About Holidays

“Look,” you can proudly say, “Look what I wrote about who I lost.”

Whether or not you intend to celebrate during the current holiday season, it’s clear this time of year is going to be different and very difficult.

One thing that can help is writing about your lost loved one. Writing provides a safe space for your memories and feelings. It’s healing and offers a sense of empowerment within your grief: YOU are in control of the narrative because no one can take the stories from you. You will feel a sense of accomplishment when you’ve written, whether alone or in a group, and also pride that you’ve honored those who are no longer here.

Below are some writing ideas that we think might help.  Once you’ve written a story, please send it to us, using the “Write Their Story” submission form. We’ll publish it for you so the story will be there whenever you want to read or share it with someone else. This page is available as a printable pdf here so you can bring these ideas along to a gathering.

Writing Alone

No one can prescribe the correct way to go about this. You might want to write everything down in one burst and then revise later. Or, perhaps a slower approach would work: write just a few sentences a day, then set it aside, returning to add a bit whenever an idea occurs to you. You could write first thing in the morning, late at night before bed, or make notes on the train or bus while you’re en route to work.

Writing as a Group

Group stories are an excellent way to connect with those around you, even if it’s on Zoom. The act of writing anchors the gathering.  Ask everyone present to contribute 2-3 sentences. Appoint a “scribe” who will assemble the responses, read the story aloud,  then keep and/or submit the story.

Starter Ideas

What I miss most about (name of deceased) is:

Their favorite recipe was __________.  What were the ingredients? When would they cook it? What meaning does it hold within your family traditions? Include the recipe in your story.

If the lost loved one were at the table, what would you want to tell them?

What is a favorite holiday tradition that you shared with who you lost?

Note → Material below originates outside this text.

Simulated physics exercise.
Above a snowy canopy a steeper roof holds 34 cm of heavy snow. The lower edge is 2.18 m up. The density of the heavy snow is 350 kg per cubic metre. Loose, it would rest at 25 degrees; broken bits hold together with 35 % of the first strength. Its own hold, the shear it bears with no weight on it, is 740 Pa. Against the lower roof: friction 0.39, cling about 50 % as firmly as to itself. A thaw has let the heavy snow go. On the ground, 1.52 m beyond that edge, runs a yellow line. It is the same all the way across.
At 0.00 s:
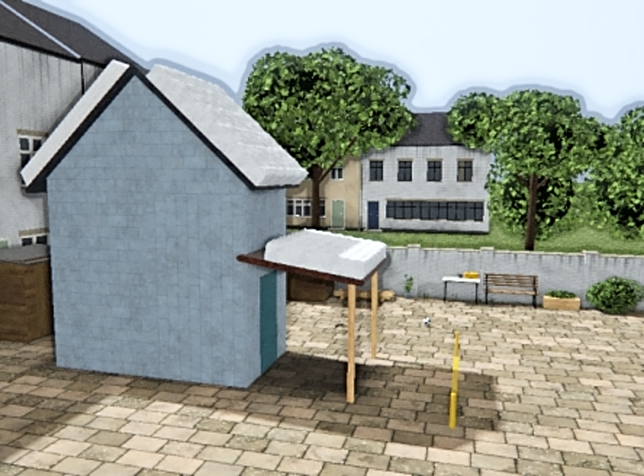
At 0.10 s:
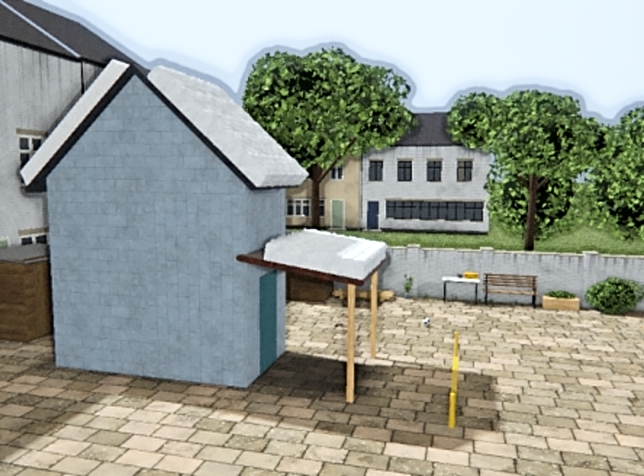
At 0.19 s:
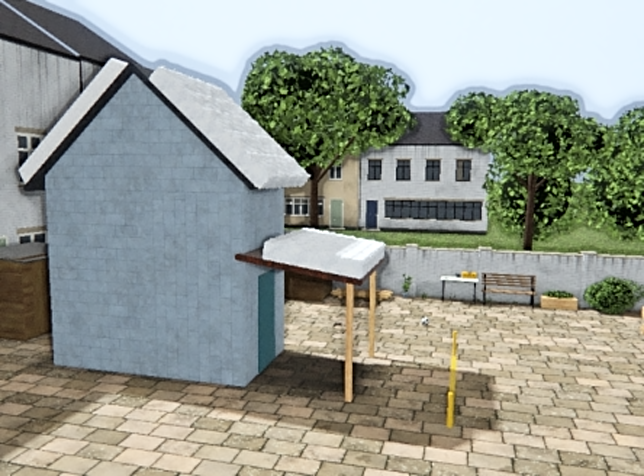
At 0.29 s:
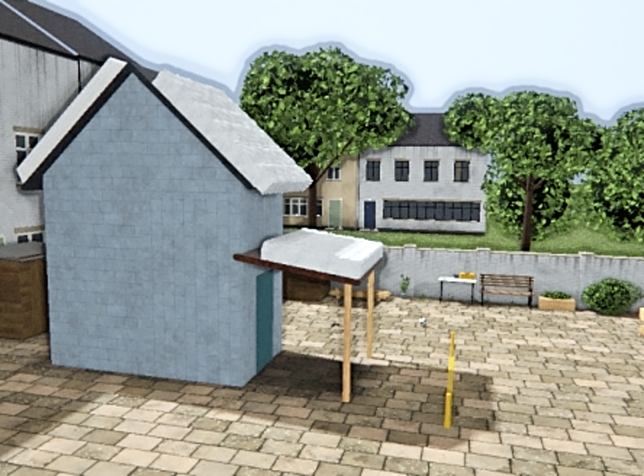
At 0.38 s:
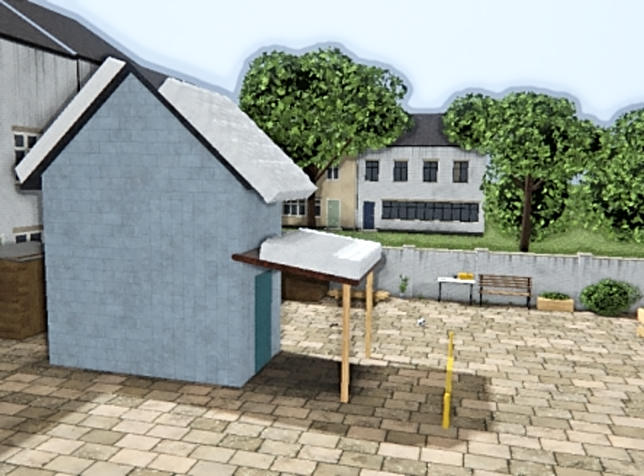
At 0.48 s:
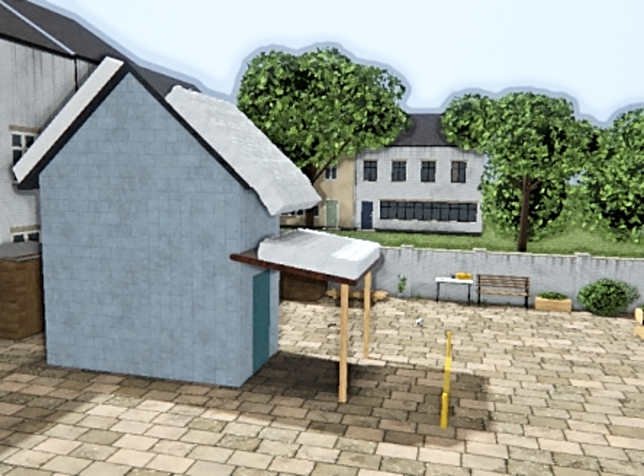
A small blue building stood in a paved yard with snow on its roof, and the thick snow slid slowly down the right slope, baring dark roof near the ridge and jutting past the lower edge.
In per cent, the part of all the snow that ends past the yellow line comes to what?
Close to 34 per cent.
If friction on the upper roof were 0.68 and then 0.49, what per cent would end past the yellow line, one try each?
In turn about 1 %, 7 %.
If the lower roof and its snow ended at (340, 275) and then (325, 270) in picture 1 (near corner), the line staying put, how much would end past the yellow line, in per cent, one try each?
In that order: 40 %, 40 %.
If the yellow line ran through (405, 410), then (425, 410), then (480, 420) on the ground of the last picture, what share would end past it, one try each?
In turn about 50 %, 40 %, 20 %.
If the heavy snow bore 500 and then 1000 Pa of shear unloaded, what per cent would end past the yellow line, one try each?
In turn about 40 %, 25 %.
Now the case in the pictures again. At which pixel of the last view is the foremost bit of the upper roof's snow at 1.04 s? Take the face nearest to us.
Around (361, 256).
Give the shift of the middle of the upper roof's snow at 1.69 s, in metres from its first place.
Some 4.4 m.
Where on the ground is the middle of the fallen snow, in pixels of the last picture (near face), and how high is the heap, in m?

What are stories you recall they told you about their childhood?

What was their favorite place? Describe it in detail.

What is an object from their life that has significance?  Describe its importance. Examples: a piece of jewelry, a memento from work like a hardhat, sports memorabilia, a musical instrument, a photograph, ticket stub.

Every family has its own legends and repeated tales. What is a story your lost loved one often told or quoted?

Their favorite things: list as much as you can. Food, movies, songs, books, pets, friends, travels, season, teams, time of day, activities, clubs.